For me, that was where this new world opened up. I learned about WordPress, Twitter, Talkshoe, Skype, RSS and a ton of other stuff, and realized the future of the Web. I met some great new friends who answered all my silly questions (and they still do, thanks guys!), and what I didn’t have answers for I figured out on my own. I farted around with it. I set up blogs and broke them. I mean, I really screwed them up bad, man. I made RSS feeds that didn’t work and played with them till they did. I clicked on every link I saw. Read every blog post I could, till my eyes went blurry. And I figured it out.

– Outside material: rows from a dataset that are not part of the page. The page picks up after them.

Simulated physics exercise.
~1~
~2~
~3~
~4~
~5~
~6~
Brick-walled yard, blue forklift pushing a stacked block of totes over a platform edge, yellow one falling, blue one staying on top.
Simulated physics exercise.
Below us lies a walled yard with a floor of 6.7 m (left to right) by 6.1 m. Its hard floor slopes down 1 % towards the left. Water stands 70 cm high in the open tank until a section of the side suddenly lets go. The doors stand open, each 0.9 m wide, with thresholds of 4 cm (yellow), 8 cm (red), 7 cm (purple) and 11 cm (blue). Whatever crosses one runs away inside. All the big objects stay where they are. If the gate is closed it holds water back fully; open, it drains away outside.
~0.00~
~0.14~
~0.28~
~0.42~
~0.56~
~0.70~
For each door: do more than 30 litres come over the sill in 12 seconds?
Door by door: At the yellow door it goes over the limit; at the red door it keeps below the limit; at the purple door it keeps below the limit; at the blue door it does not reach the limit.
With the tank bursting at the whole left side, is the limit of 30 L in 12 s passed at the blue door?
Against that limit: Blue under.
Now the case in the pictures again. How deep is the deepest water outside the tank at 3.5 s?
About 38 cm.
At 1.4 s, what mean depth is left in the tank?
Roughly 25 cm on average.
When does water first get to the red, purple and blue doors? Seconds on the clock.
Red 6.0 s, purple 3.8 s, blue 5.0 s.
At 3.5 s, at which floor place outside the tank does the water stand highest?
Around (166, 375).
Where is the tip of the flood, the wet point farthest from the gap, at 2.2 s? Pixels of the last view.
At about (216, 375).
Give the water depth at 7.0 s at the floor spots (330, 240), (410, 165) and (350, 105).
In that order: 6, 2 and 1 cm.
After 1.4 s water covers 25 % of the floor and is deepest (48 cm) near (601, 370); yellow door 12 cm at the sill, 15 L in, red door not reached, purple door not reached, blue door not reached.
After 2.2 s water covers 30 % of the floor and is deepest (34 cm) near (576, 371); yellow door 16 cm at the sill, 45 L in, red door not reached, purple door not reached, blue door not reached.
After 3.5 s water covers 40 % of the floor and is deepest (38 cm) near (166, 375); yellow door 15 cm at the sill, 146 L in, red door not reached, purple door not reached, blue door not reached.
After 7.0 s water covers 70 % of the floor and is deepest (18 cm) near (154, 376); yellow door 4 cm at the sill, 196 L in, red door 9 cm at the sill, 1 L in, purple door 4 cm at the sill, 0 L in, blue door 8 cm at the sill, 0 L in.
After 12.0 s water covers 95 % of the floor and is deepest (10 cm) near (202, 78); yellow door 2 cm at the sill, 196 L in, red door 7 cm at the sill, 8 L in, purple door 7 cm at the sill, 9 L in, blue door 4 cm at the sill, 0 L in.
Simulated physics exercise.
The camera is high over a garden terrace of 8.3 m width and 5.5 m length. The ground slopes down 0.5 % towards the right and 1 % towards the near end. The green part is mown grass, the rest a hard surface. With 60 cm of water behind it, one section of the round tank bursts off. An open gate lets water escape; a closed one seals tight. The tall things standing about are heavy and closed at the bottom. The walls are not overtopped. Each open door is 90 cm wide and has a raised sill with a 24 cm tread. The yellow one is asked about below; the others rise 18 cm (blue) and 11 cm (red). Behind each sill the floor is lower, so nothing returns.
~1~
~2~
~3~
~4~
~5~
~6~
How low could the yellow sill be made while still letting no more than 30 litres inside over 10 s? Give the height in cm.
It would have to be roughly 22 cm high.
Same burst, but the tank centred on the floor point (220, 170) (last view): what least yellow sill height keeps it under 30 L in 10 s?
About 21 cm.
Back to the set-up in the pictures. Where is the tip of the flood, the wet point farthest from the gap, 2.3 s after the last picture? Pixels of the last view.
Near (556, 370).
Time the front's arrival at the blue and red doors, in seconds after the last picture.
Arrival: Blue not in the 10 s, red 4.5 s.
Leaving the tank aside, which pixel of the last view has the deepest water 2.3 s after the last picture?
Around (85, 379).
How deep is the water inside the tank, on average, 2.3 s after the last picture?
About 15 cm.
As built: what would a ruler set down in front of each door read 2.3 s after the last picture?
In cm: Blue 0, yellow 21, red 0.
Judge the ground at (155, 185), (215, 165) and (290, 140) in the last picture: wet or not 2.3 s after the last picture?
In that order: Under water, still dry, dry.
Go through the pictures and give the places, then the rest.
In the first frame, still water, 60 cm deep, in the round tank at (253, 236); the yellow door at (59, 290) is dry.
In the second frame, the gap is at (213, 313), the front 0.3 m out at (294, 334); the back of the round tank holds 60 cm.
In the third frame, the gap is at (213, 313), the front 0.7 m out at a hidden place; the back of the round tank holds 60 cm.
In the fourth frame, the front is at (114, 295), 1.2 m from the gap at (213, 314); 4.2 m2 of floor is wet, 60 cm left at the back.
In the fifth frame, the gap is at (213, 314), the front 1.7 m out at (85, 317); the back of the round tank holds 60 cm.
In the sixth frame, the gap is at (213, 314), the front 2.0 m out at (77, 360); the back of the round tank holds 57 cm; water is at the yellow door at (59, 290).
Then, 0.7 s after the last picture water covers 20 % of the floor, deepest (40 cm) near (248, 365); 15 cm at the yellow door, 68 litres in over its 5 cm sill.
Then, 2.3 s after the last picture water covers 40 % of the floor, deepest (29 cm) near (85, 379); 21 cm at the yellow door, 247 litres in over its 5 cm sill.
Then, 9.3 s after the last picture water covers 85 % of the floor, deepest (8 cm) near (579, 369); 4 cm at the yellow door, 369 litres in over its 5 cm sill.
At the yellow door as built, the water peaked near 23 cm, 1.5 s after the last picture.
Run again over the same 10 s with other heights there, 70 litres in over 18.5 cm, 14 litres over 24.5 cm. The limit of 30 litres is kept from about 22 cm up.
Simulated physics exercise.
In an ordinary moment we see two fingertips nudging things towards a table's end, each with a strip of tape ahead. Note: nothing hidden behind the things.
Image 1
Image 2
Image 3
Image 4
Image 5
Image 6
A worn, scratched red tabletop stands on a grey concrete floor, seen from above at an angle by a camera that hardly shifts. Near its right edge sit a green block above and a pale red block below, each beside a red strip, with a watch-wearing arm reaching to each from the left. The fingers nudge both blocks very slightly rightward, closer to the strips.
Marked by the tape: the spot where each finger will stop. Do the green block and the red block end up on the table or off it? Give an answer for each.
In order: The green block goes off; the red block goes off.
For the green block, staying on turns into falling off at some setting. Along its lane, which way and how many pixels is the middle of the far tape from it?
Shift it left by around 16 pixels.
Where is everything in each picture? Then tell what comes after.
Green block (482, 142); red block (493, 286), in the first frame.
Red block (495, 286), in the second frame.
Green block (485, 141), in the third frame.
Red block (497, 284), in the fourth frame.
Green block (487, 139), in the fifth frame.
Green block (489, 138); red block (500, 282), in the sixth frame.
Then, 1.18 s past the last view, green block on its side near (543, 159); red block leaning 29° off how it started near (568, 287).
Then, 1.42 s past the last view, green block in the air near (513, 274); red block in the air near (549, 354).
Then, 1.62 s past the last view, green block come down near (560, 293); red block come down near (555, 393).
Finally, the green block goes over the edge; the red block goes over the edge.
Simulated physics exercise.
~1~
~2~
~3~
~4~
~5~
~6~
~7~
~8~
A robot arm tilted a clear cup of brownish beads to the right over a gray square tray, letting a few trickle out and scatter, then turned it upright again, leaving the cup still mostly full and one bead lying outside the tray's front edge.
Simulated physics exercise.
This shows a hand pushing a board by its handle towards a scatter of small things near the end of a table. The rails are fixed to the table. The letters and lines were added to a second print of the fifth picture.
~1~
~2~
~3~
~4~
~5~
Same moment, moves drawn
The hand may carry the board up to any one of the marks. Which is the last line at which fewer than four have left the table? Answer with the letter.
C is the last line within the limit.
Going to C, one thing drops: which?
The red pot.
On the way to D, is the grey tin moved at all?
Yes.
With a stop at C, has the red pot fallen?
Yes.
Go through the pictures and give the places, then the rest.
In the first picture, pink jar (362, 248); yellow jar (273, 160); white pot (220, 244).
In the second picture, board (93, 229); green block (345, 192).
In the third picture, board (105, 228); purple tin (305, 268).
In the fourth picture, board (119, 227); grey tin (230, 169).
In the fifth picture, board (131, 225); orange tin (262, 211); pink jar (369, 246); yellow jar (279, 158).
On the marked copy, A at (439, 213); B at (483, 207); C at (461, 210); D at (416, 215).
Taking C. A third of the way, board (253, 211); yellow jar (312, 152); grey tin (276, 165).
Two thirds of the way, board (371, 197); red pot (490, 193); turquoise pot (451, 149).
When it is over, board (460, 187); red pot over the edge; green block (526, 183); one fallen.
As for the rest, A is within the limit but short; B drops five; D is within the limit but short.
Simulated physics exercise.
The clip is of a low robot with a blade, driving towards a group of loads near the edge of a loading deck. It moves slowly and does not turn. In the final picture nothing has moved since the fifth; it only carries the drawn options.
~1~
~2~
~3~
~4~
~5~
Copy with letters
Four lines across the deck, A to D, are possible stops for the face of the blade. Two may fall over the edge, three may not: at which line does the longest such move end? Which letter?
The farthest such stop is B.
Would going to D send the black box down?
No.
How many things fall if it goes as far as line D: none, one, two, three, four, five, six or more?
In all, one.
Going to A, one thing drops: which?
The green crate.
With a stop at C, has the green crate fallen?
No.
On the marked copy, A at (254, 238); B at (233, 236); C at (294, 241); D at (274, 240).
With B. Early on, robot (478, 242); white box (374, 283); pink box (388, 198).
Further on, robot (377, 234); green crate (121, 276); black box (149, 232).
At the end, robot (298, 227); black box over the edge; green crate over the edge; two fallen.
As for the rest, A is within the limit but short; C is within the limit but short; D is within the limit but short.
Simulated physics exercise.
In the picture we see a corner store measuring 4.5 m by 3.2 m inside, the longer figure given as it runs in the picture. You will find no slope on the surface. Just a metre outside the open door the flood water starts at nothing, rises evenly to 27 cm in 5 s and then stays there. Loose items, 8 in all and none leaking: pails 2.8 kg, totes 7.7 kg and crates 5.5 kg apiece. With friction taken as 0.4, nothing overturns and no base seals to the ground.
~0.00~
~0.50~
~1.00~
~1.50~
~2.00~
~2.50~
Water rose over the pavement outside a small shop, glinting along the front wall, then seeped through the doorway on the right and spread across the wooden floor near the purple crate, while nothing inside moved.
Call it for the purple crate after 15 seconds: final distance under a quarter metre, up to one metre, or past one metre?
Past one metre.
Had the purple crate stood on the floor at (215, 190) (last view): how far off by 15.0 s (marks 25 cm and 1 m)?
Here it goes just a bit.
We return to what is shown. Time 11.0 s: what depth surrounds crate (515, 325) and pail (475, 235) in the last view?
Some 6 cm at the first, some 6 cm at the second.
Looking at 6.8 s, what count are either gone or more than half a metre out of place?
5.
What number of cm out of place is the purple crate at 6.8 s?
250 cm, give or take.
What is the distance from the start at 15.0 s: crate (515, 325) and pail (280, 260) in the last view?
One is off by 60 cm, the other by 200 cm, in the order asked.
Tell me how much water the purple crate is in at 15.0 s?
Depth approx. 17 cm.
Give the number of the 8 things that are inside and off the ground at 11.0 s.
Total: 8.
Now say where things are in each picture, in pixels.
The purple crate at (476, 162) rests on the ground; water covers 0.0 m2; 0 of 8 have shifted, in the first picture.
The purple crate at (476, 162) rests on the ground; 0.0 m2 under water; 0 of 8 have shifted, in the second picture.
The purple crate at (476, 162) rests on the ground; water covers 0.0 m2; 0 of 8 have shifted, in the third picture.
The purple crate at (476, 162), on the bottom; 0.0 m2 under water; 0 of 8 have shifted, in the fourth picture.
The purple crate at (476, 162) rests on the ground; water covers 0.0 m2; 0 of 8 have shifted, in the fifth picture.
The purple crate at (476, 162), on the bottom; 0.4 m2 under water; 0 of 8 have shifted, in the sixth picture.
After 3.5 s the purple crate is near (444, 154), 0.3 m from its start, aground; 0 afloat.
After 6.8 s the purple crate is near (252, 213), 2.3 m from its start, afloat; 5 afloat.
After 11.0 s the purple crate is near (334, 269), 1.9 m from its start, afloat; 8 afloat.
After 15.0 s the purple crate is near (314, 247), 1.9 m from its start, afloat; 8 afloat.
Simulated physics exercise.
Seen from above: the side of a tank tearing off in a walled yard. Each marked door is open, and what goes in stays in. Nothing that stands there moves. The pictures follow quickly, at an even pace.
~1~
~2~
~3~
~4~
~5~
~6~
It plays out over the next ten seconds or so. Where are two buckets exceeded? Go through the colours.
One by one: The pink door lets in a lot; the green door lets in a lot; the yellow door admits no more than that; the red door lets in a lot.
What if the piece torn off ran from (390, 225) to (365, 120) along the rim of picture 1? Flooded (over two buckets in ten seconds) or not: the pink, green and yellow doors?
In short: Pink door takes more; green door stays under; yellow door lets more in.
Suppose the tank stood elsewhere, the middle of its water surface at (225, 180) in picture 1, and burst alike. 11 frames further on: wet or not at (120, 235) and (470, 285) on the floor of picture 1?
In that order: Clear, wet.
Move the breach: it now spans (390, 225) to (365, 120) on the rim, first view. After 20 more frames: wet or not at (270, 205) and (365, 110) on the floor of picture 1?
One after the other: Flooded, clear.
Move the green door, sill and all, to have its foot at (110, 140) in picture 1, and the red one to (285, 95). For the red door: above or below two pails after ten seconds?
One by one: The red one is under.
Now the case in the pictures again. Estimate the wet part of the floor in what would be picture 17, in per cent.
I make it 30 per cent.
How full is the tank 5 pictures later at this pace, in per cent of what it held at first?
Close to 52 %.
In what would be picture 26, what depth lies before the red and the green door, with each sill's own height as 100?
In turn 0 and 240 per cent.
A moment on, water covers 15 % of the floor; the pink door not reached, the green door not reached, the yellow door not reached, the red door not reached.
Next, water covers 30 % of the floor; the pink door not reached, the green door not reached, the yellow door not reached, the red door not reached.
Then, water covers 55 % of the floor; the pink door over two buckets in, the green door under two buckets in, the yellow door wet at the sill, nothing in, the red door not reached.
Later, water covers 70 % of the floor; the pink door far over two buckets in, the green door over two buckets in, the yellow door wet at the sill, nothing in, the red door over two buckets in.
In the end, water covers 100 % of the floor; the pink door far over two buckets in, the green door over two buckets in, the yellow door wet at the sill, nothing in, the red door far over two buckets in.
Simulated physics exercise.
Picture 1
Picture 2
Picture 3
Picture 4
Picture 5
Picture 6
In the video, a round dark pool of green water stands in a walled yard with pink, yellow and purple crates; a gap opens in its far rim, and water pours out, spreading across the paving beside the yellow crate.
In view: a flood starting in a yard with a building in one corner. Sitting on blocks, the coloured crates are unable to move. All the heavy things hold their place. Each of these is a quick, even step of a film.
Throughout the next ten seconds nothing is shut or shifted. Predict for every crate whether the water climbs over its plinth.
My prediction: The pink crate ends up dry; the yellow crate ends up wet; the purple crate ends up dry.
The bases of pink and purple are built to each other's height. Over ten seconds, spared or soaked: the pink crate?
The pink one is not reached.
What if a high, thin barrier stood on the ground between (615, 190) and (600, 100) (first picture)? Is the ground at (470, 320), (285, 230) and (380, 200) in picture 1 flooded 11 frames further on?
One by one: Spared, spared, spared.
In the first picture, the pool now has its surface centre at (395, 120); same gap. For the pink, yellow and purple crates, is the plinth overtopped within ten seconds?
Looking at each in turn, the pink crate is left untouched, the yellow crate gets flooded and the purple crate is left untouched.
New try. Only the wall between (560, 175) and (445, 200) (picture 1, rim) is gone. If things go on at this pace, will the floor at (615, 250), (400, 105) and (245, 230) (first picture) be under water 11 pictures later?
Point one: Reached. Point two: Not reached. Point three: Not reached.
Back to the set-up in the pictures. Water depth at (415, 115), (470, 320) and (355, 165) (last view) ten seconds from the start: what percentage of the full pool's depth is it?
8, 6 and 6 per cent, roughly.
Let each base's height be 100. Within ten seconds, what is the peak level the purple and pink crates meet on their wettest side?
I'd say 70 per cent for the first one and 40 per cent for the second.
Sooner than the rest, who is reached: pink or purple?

We have some new interns working at our office. Great bunch of guys, fresh out of college. Unfortunately the educational system always seems to be about 1 year behind the real world in what they teach, particularly when it comes to technology. The reason is that curriculum is set too far in advance. By the time they are teaching the classes, the technology has already changed. This happened back in ’98 when I graduated from my college Multimedia programme. We were focused mainly on CD-ROM development. We had only ONE DAY of HTML coding, using Notepad and Netscape version 4.7 because our school computers had not been upgraded to the new version 5.0 yet. We had a couple of in-class demos from some company we’d never heard of called Macromedia, showing us these new tools called Flash and Dreamweaver, but we really didn’t see any practical use for them at the time.

Within weeks of graduating, I was hired by one of my instructors to – believe it or not – TEACH web site design! So me, with my demo versions of Dreamweaver and Flash and my “Teach Yourself HTML in 7 Days” book, set to work to learn everything I possibly could about this stuff. 3 weeks later, I successfully taught a class of 20 students how to make their own web sites and put them online. I succeeded, not because I had any special training in it, but because I was curious about how it worked. And I sat there at my computer, and frigged around with it for days, till I got it right. Thank God I had no social life back then.

I sat down with “The Interns” today and had a serious talk with them about social media, something they (remarkably) haven’t really touched on in school. Told them everything I know about it. Got them excited about it. Gave them a bunch of links and said “Just go in there, play around with this stuff, listen to these guys, they know what they are talking about, and have fun with it. Explore it. Get curious about it. This is going to be your career.”

There is no magic tool that is going to make you an expert about the Web or about social media. All you need is a computer, a web connection and a browser…and extreme curiosity. Oh, and lots of coffee.